PARKLAND, Fla. — Florida state lawmakers gave final passage on Wednesday to a gun-safety package that raises the legal age for buying rifles and imposes a three-day waiting period on all firearms sales, while also allowing the arming of some public school personnel.
The bill was spurred by the shooting rampage three weeks ago that left 17 students and staff at Marjory Stoneman Douglas High School in Parkland and led to an extraordinary lobbying campaign by young survivors of the massacre.
But the legislation, while containing a number of provisions student activists and their parents had embraced, left out one of their chief demands — a ban on assault-style weapons like the one used in the February 14 massacre.
Supporters have defended the bill saying most school shootings are committed with handguns.
The bill also overcame strenuous objections to provisions permitting school staff to carry guns on the job — a measure critics see as posing a particular risk to minority students who they say as more likely to be shot in the heat of a disciplinary situation or if mistaken as an intruder.
Swift action in the Republican-controlled statehouse, where the National Rifle Association has long held sway, signaled a possible turning point in the national debate between gun control advocates and proponents of firearms rights enshrined in the Second Amendment of the U.S. Constitution.
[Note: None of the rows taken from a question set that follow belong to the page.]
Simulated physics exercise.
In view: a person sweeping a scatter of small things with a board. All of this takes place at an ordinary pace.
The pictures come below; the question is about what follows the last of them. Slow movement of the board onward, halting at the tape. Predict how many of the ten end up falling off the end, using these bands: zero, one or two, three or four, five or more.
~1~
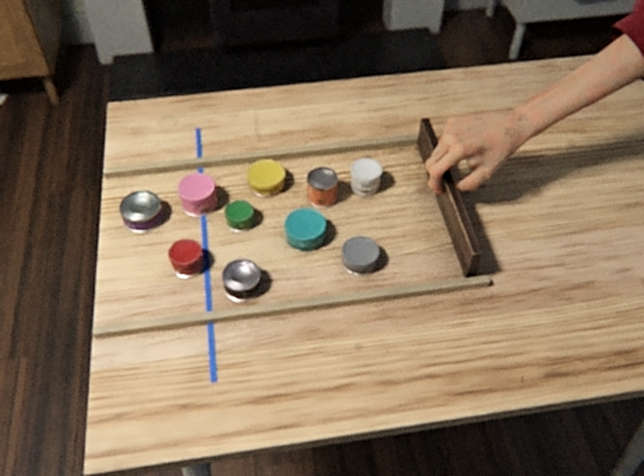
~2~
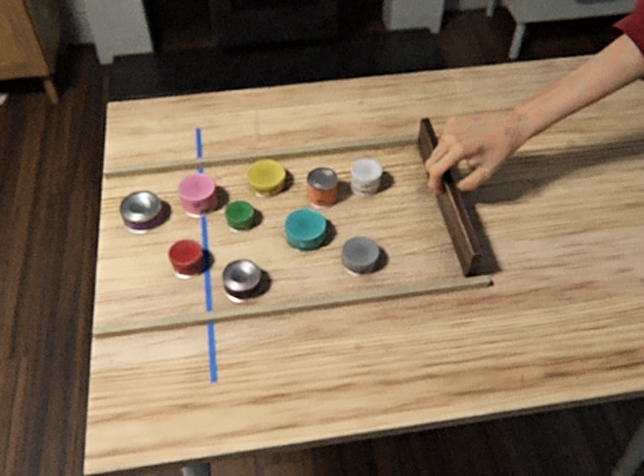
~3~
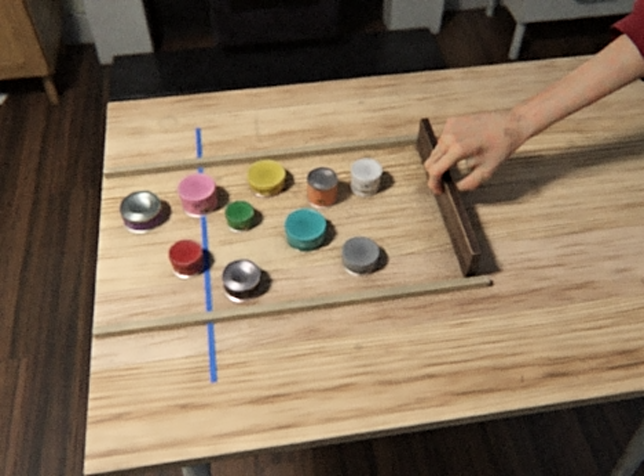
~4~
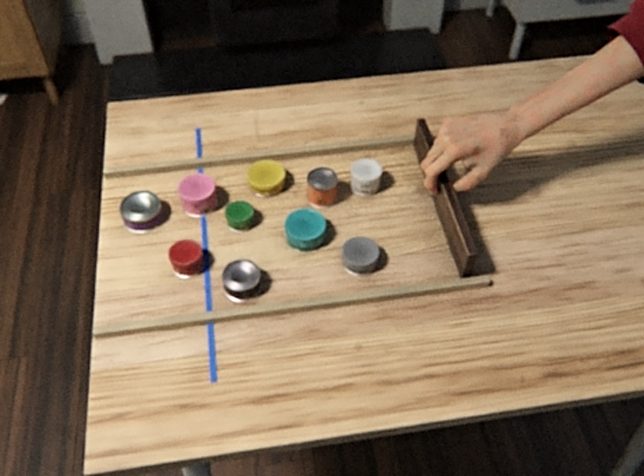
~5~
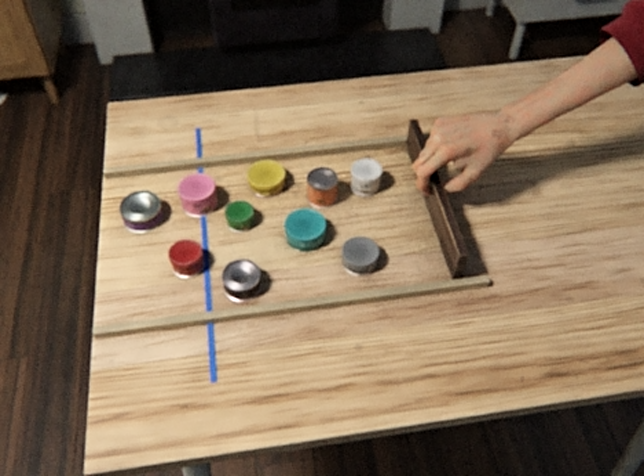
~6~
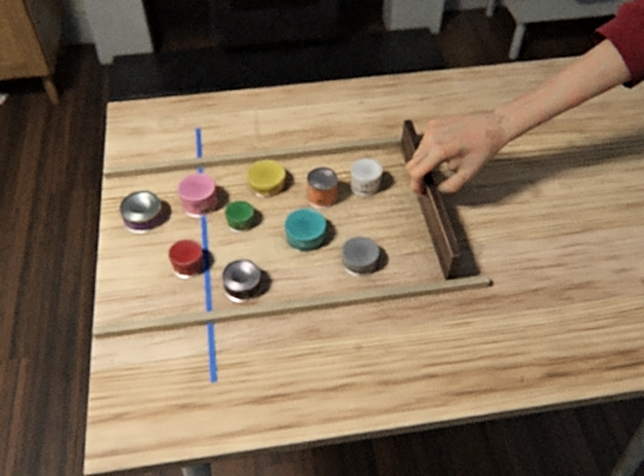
Basically the losses over the end count zero in this one.
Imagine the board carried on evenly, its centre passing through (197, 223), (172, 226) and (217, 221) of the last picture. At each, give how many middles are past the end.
In order: 0, 1, 0.
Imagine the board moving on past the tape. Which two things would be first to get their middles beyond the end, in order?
Going earliest first, it's the purple tin and then the green tin.
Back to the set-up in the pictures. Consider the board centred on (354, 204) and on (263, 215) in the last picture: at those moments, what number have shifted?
Tally: First 3; then 7.
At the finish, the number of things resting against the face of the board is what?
That would be 4 of them.
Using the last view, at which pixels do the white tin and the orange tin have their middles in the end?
The white tin at (186, 199), the orange tin at (170, 220).
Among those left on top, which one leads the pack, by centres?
Result: Purple tin.
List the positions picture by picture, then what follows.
Purple tin (142, 211); red tin (187, 258); pink tin (198, 195); board (446, 193); tape (205, 236), in the first frame.
Red tin (187, 259); grey tin (360, 256), in the second frame.
Pink tin (198, 196); turquoise tub (305, 230), in the third frame.
Purple tin (142, 212); orange tin (322, 188), in the fourth frame.
Red tin (187, 259); green tin (240, 217), in the fifth frame.
Purple tin (142, 212); red tin (187, 259); pink tin (198, 196); board (428, 196); tape (205, 236), in the sixth frame.
Soon after, none off yet; purple tin at rest near (142, 212); red tin at rest near (187, 259); pink tin at rest near (198, 196).
In the end, the number that fall off is zero.
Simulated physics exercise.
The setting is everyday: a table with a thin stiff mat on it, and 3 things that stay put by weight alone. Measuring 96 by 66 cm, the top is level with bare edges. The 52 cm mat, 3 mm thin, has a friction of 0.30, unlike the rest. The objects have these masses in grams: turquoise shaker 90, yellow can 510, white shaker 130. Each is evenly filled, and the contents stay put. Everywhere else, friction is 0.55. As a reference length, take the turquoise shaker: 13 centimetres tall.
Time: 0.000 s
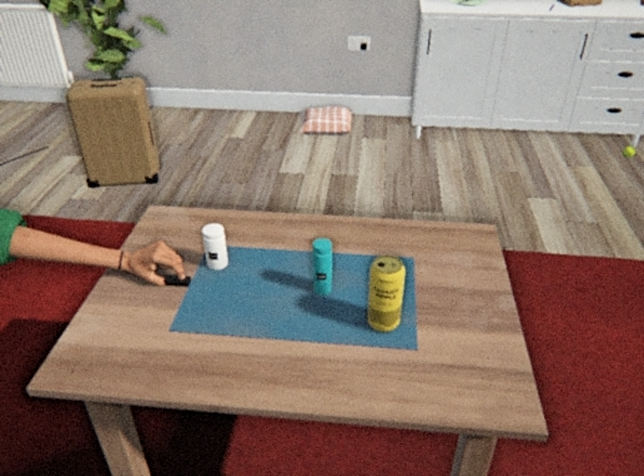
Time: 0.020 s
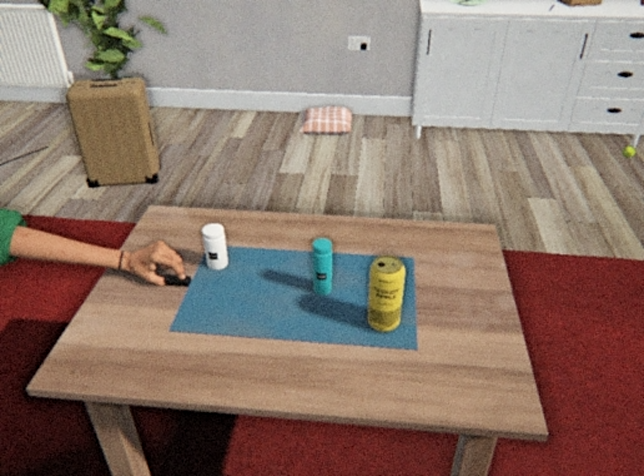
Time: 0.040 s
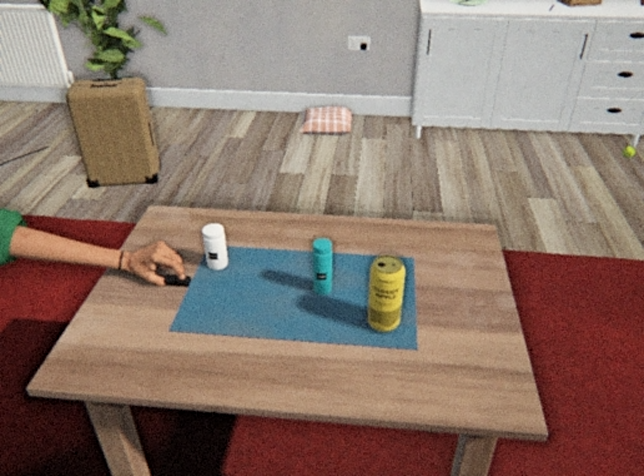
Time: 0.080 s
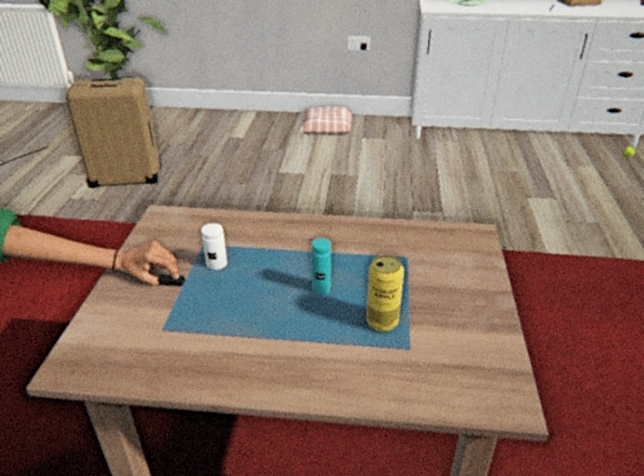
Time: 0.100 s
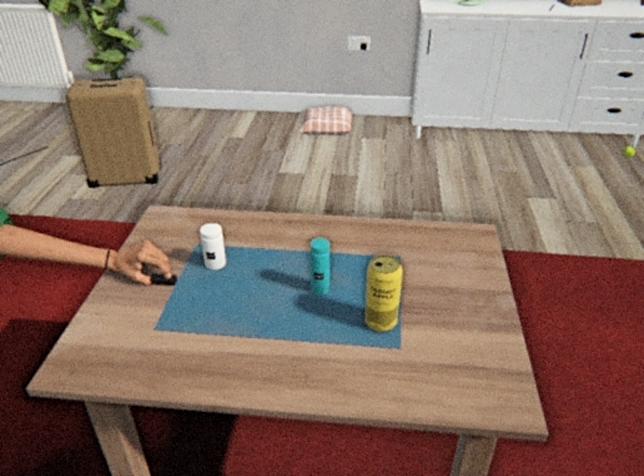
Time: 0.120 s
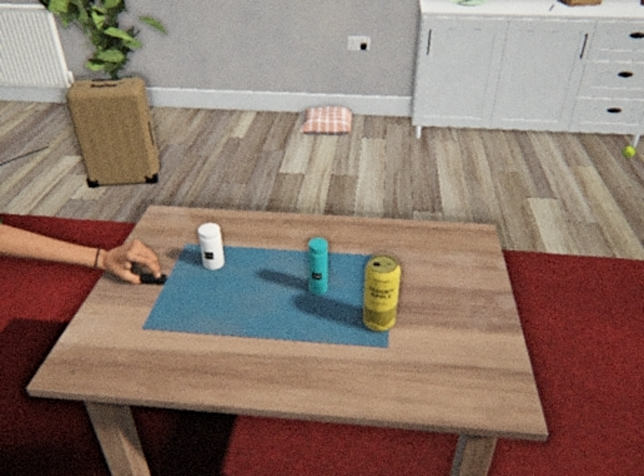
A blue mat lies on a wooden table in a room with a red rug and plank floor, seen from slightly above by a still camera. On it stand a white shaker at the left, a turquoise shaker near the middle and a yellow can at the right. After resting still, a hand at the left edge draws the mat slowly leftward, the three containers shifting only slightly left as it slides beneath them.
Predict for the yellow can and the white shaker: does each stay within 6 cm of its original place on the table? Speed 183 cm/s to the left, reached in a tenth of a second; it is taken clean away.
Yellow can: Yes, it stays close. White shaker: No, it goes further.
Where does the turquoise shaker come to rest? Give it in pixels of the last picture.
Rest position, about (245, 278) px.
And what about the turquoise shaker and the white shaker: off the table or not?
The turquoise shaker stays within bounds; the white shaker winds up out of bounds.
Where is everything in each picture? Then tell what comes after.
Mat out by 0 cm; yellow can (386, 295); white shaker (215, 247), in the first picture.
Mat out by 0 cm; turquoise shaker (322, 267), in the second picture.
Mat out by 0 cm; turquoise shaker (322, 267), in the third picture.
Mat out by 1 cm; turquoise shaker (321, 267), in the fourth picture.
Mat out by 3 cm; turquoise shaker (320, 267), in the fifth picture.
Mat out by 6 cm; yellow can (381, 294); white shaker (211, 246), in the sixth picture.
By 0.32 s, mat out by 42 cm; white shaker tilted 6° near (167, 243); yellow can tilted 5° near (369, 294); turquoise shaker tilted 9°.
By 0.52 s, mat out by 79 cm; white shaker now off the table; yellow can 3 cm from its spot near (371, 295); turquoise shaker on its side.
By 0.82 s, mat out by 101 cm; yellow can 3 cm from its spot near (372, 295); turquoise shaker on its side.
When it is over (1.7 s), off the table, white shaker; lying over on the table, turquoise shaker; yellow can within 6 cm of the start. End places, in pixels of the last picture, yellow can near (372, 295).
The measure narrowly cleared the state Senate on Monday and was sent to the desk of Governor Rick Scott, also a Republican, on Wednesday’s 67-50 vote in the Florida House of Representatives.
The bill automatically becomes law within 15 days unless the governor vetoes it. A spokeswoman for Scott said on Tuesday he had not yet decided whether to support the bill.
As legislators debated in Tallahassee, U.S. Education Secretary Betsy DeVos visited Stoneman Douglas on the first full day of classes since the shooting.